Soñaba con ser futbolista mientras comía mangos y guayabas en Los Pinos, un suburbio pobre de La Habana, pero los saltos que da ahora el cubano Carlos Acosta no son en una cancha, sino en los escenarios de los más célebres teatros y óperas del mundo.
El bailarín de 34 años narra en su autobiografía «No way Home», que fue lanzada el lunes por la noche en una velada en la Royal Opera de Londres, su infancia en La Habana y su recorrido hasta convertirse en una de las superestrellas del ballet mundial.
Monica Mason, la directora del Royal Ballet, el segundo hogar del bailarín cubano, tomó la palabra durante la velada, e hizo un encendido elogio del libro y de Acosta, quien es presentado como el sucesor del irrepetible Rudolf Nureyev.
«Carlos no es sólo un gran bailarín, sino un gran hombre», dijo Mason, nacida en Sudáfrica y figura respetada del ballet mundial.
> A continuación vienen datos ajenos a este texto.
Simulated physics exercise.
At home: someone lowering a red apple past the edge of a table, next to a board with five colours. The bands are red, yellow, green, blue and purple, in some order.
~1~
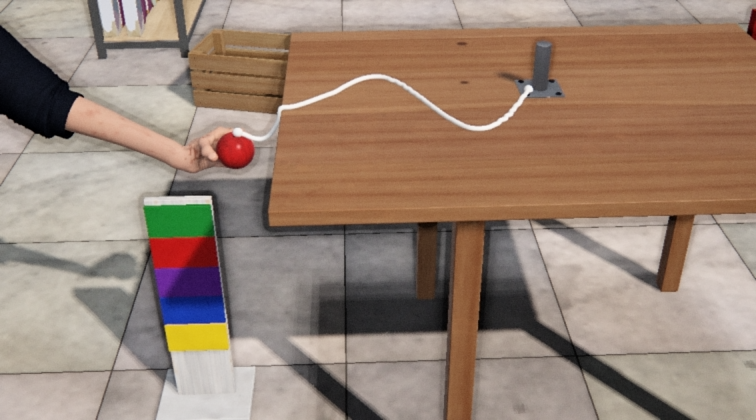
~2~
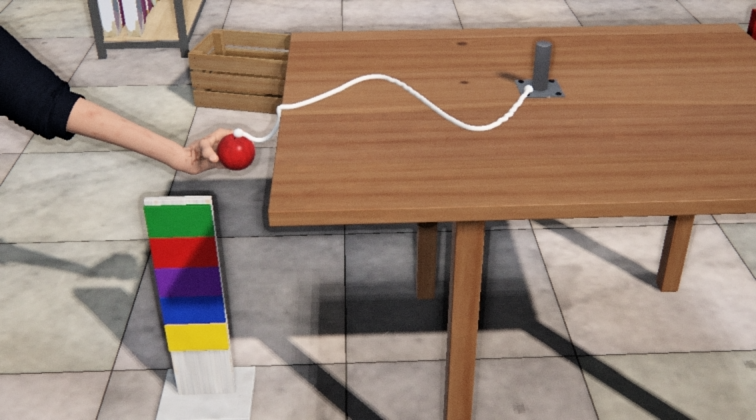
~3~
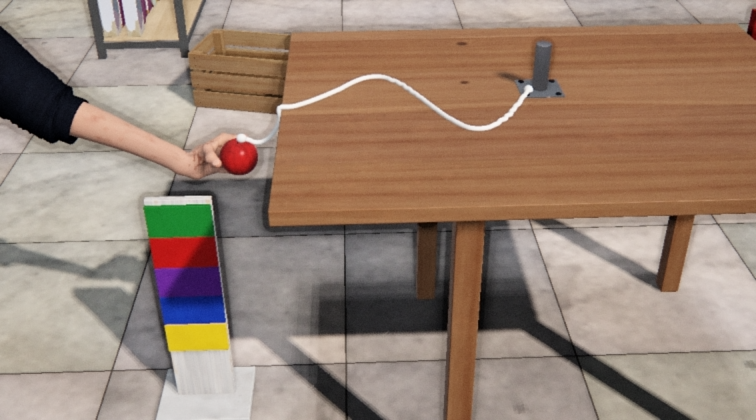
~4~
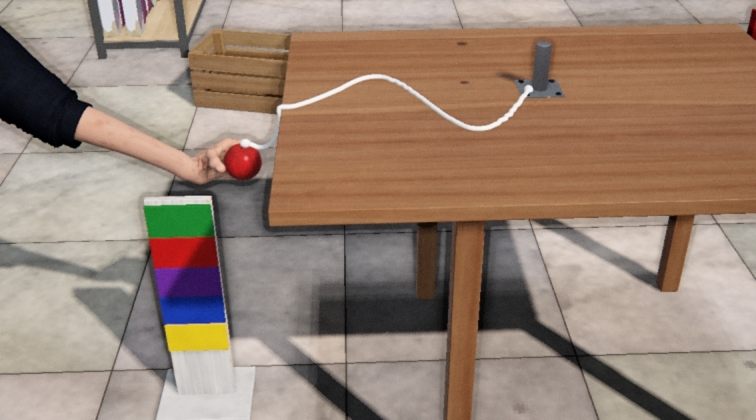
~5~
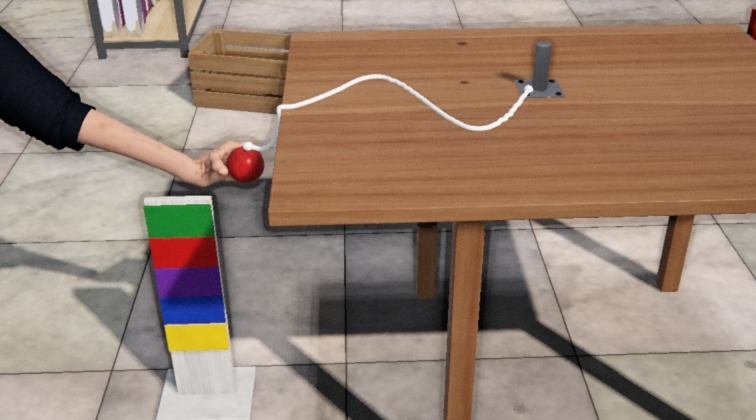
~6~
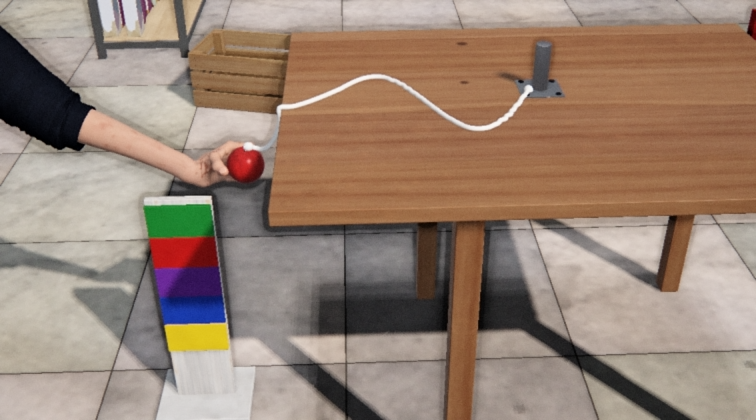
A hand reaching in from the left holds a red ball, tied to a wavy white cord, just off the left edge of a brown wooden table, seen from slightly above in a tiled room. The cord runs across the tabletop to a grey post, while a post banded green, red, purple, blue and yellow stands below the hand, near a wooden crate. The hand lowers the ball slightly, drifting a little right, as the camera stays still.
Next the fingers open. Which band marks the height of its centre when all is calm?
At blue.
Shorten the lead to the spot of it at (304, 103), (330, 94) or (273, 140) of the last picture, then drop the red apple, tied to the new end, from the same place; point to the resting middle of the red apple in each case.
Try by try, around (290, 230), (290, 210) and (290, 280).
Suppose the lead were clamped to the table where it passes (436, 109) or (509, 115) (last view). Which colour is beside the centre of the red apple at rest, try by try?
Try by try: Red; purple.
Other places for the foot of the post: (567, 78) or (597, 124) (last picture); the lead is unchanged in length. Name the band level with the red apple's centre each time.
One after the other, purple; purple.
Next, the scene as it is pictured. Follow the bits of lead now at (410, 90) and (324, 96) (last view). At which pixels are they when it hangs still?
They go to (310, 112) and to (287, 200).
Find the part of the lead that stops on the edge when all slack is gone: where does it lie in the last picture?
Near (391, 80).
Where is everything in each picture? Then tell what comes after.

Carlos «es una enseñanza y un ejemplo para todos en el Royal Ballet», agregó.
Mason se acercó luego a la madre del bailarín, María Acosta, que viajó de Cuba para asistir al lanzamiento del libro, y le dijo que debía de sentirse «muy orgullosa de su hijo». La madre asintió, con sencillez, y se llevó la mano al corazón para expresar su emoción.
«Carlos tiene un corazón de oro, es un buen hijo», dijo a la AFP María Acosta, mientras Carlos, vestido de oscuro, saludaba y recibía abrazos del centenar de asistentes a la recepción celebrada en la última planta de la Royal Opera House, de cuyos ventanales se veía brillar las luces de Londres.
Es verdad que la historia de Acosta – el undécimo hijo de un hombre que vendía fruta en un camión en Los Pinos y «se quebraba la espalda para obtener un salario mensual para alimentar» a la familia – es excepcional en América Latina.
Nada predestinaba a este cubano, pobre, mulato, bisnieto de esclavos, a convertirse en uno de los más prodigiosos bailarines de la historia del ballet.
Así lo reconoce el propio Acosta, que relata en su autobiografía editada por HarperPress, como si lo contara de viva voz, su infancia llena de estrecheces, sin grandes sueños, excepto el de ser futbolista.
Lo que quería era jugar con el balón y hacer «breakdance», cuenta Acosta en su libro, que escribió en inglés y en español, y que hace sentir los olores, colores, sabores, de la isla caribeña.
Pero, pese a las pobrezas, evoca una infancia que estaba llena de momentos felices. «No tenía grandes sueños. Estaba contento con amigos, los bosques y las piscinas».
Fue su padre, que temía que se dejara llevar por una vida de vagancia y delincuencia, quien lo obligó a entrar a la escuela de ballet de La Habana, pese a sus protestas.
«Pero no ha sido fácil», dice el aclamado bailarín, que insiste siempre que «tiene que ser bueno, porque la danza es lo único» que tiene.
Acosta evoca los grandes momentos de soledad que ha tenido que aguantar en su travesía, lo difícil que fue someterse a la disciplina de la danza, sus primeros premios y sus triunfos en el mundo supercompetititvo del ballet, su eterna añoranza de Cuba y de la familia, sus retos pasados y presentes.
Y los retos siguen: Acosta se presenta esta semana en la Royal Opera en «La Bayadere» – una versión de un ballet de Marius Petipa -, la próxima semana en «Romeo y Julieta», y la siguiente semana en un espectáculo con el Ballet de Cuba, en el teatro Sadlers Wells, considerado el templo de la danza londinense.